É claro que existem fortes fatores culturais, econômicos, históricos e políticos envolvidos. Mas usando um enfoque psicanalítico, podemos pensar que nós, adultos, quando nos sentimos vulneráveis, agimos de forma parecida com os bebês. Para o pequenino, fantasiar que apenas ele pode ocupar o balanço do parque o torna poderoso e traz um ganho psíquico: é uma forma de compensar seu desamparo. Quanto mais frágil se sentir, maior será a busca de uma onipotência imaginária. Assim nos é conveniente dividir o mundo entre os cidadãos de bem e os bandidos, os cristãos e os ateus, os defensores da família e os comunistas. Como bandido é sempre o outro, ocupamos na fantasia o lugar da potência, da pureza e do poder.

“Transforme a América no que ela já foi de grande”, diz o presidente norte americano. Acreditar nesse lugar de potência, de povo superior, e ao mesmo tempo crer que só não somos gloriosos porque um outro atrapalha, exprime bem esse tipo de funcionamento: “vamos construir uma muralha!”

Quanto mais restritas forem as possibilidades de cooperar, de criar a partir da interação com o diferente, maior será a violência da intolerância, passando a imaginar que a generalização do estereótipo descreve a realidade do outro. Quanto menor forem os recursos simbólicos de um grupo, maior a chance de regredir a essa gramática binária e primitiva para descrever-se: eu bom, não eu ruim.

Bill Watterson acerta quando argumenta, com sua ilustração, que essa lógica não traz vencedores. Na maioria das vezes, ela termina em tragédia.
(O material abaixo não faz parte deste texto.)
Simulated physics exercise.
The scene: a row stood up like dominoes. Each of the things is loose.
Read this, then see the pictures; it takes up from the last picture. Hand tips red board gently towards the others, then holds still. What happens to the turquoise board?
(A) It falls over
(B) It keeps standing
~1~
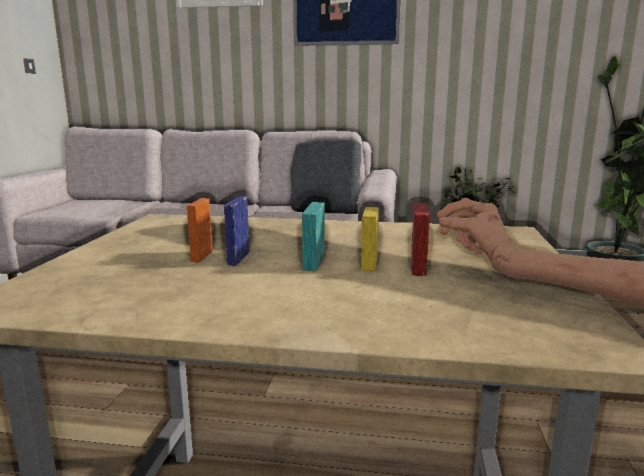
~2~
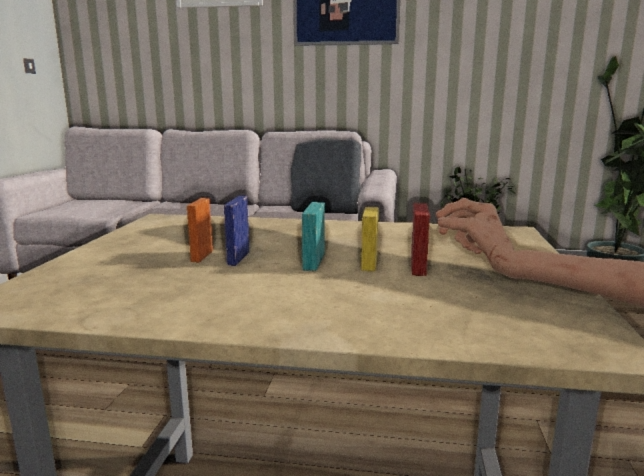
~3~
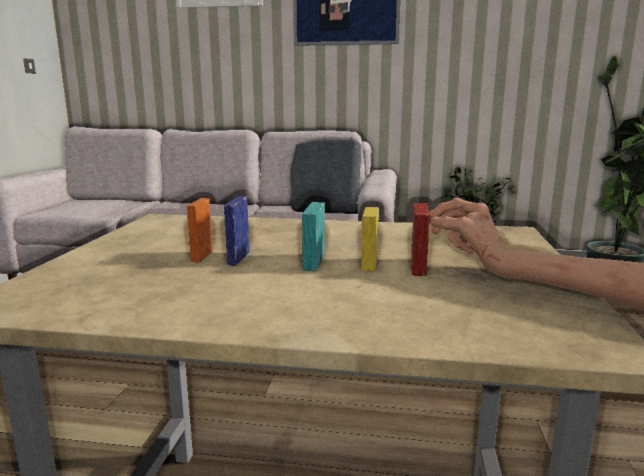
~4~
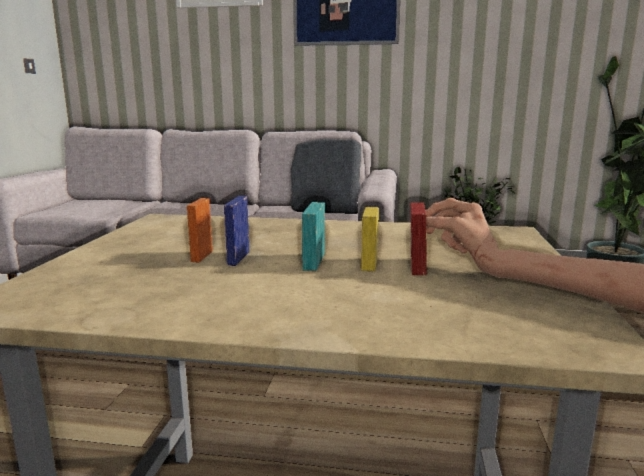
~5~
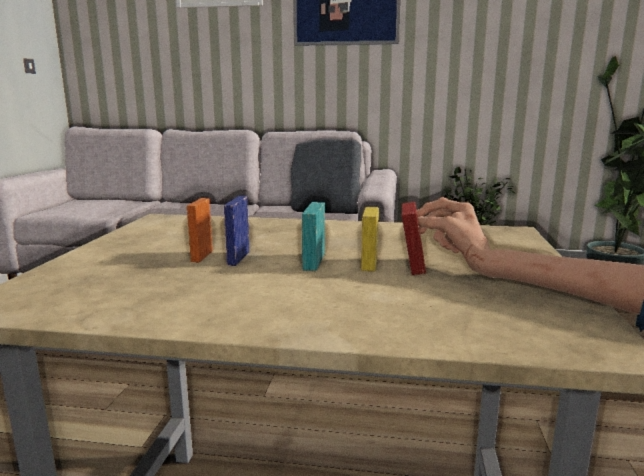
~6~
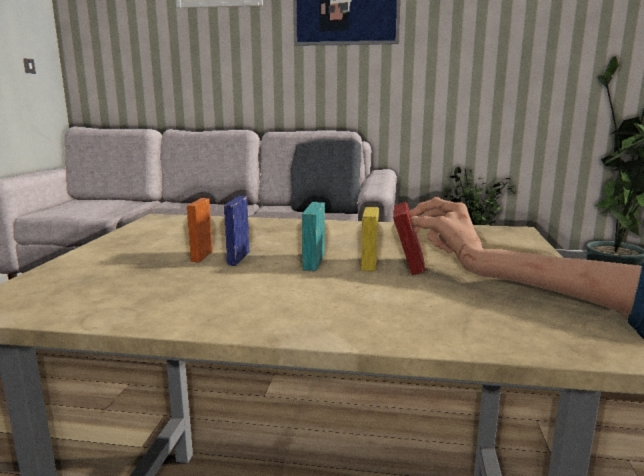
Answer: A.
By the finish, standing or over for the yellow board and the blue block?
The yellow board goes down; the blue block remains standing.
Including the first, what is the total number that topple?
3.
Then, 0.30 s past the last view, red board 71° over; turquoise board rocked 13° from its first pose near (304, 234); yellow board rocked 65° from its first pose.
Then, 0.40 s past the last view, red board 73° over; turquoise board rocked 52° from its first pose near (284, 240); yellow board on its side.
Finally, down or leaning hard on the table, turquoise board and yellow board; blue block still in place. Final places as the last picture's camera would see them, turquoise board near (271, 254).
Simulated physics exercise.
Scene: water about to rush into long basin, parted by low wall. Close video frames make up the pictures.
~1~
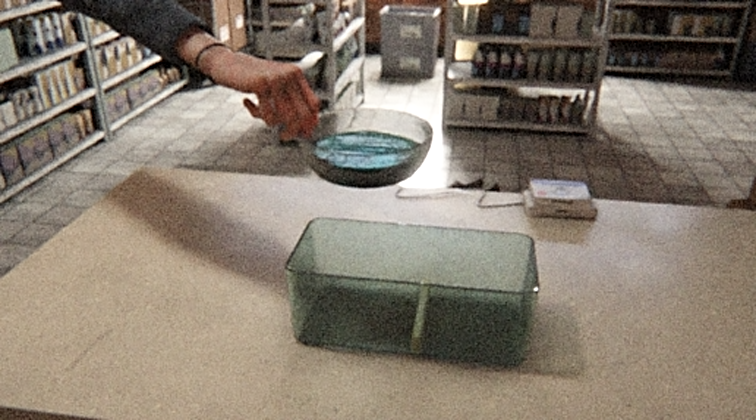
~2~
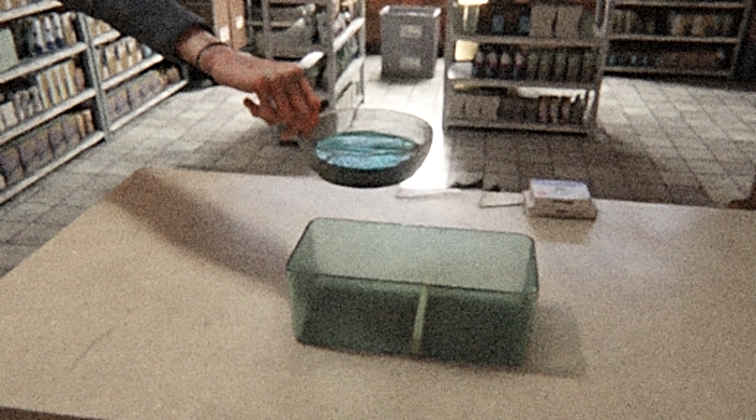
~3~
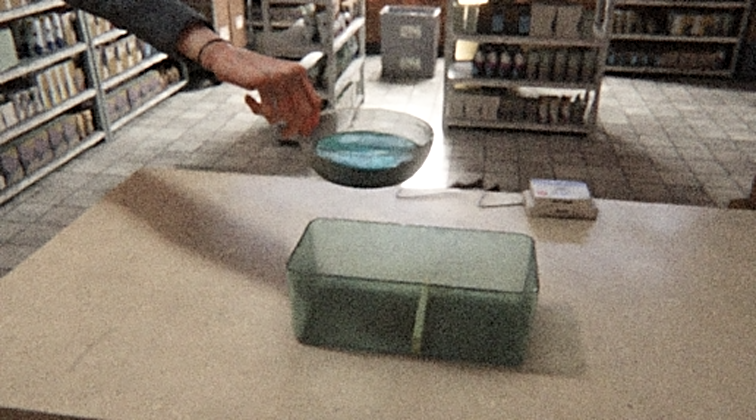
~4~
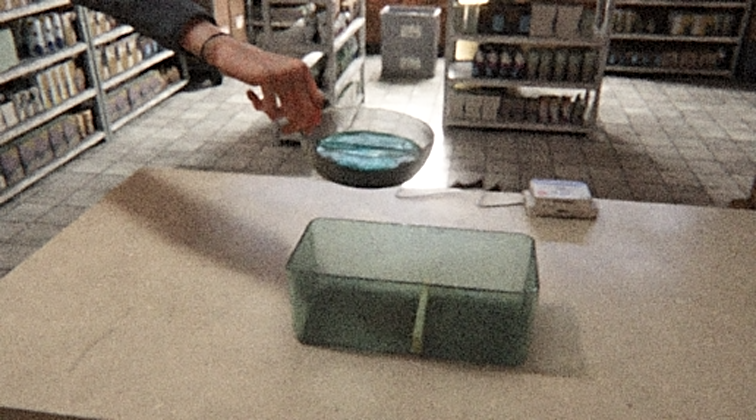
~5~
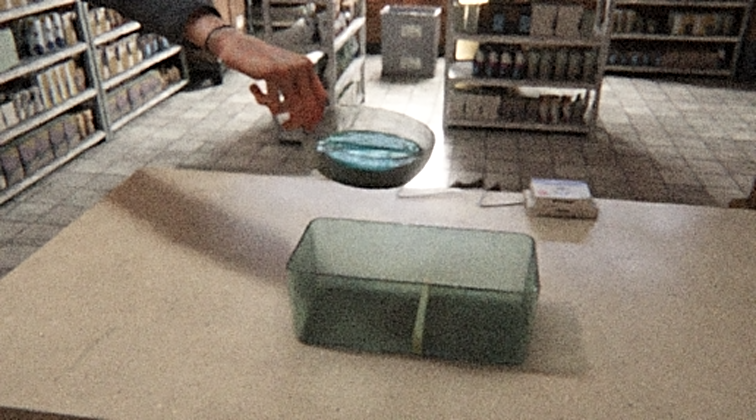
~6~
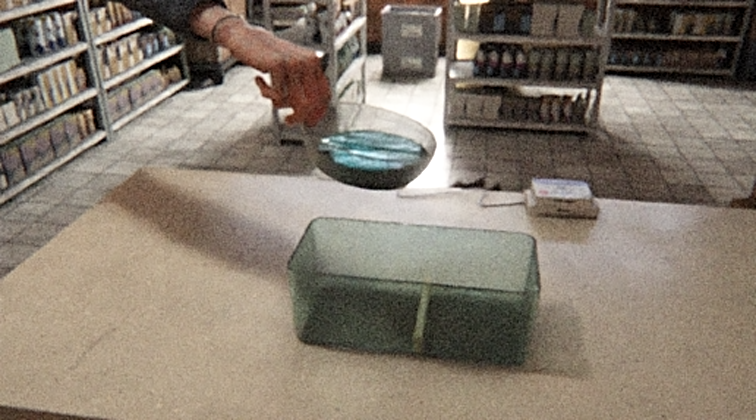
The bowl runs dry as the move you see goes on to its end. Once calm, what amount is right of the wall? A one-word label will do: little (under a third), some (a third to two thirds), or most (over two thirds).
Most.
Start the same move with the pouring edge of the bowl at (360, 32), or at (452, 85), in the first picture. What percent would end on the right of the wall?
30 %, then 85 %.
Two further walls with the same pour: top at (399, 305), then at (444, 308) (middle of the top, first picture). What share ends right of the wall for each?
Try one about 90 %, try two about 65 %.
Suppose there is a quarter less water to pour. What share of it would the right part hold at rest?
Roughly 80 %.
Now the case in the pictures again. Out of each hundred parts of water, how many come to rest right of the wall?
Share: Roughly 80 %.
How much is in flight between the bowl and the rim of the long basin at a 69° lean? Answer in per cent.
I'd say some 40 per cent.
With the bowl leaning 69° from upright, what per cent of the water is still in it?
I'd put it near 40 %.
A moment on, the tilt is 69° and 39 per cent is still to pour, 0 is left of the wall and 23 right of it.
Next, the tilt is 106° and 0 per cent is still to pour, 15 is left of the wall and 80 right of it.
Then the tilt is 114° and 0 per cent is still to pour, 18 is left of the wall and 81 right of it.
Later the tilt is 114° and 0 per cent is still to pour, 18 is left of the wall and 80 right of it.
Finally, 18 per cent lies left of the wall, 80 right of it and 1 outside.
Já Davi e Maria Clara, daqui a algum tempo terão desenvolvido uma maior capacidade de simbolização, o que os tornará aptos a brincar de forma colaborativa, onde as diferenças, antes motivo de competição e desejo de aniquilar o outro, são agora úteis, interessantes e capazes de diversificar e melhorar o que estamos fazendo.

Essa capacidade de associar-se para brincar está na base de tudo o que fazemos de criativo, desde a criação de sistemas de economia mista, como nos países nórdicos, até a equipe de cientistas que levou o homem à lua, ou ainda lançou a Voyager aos confins do nosso sistema solar.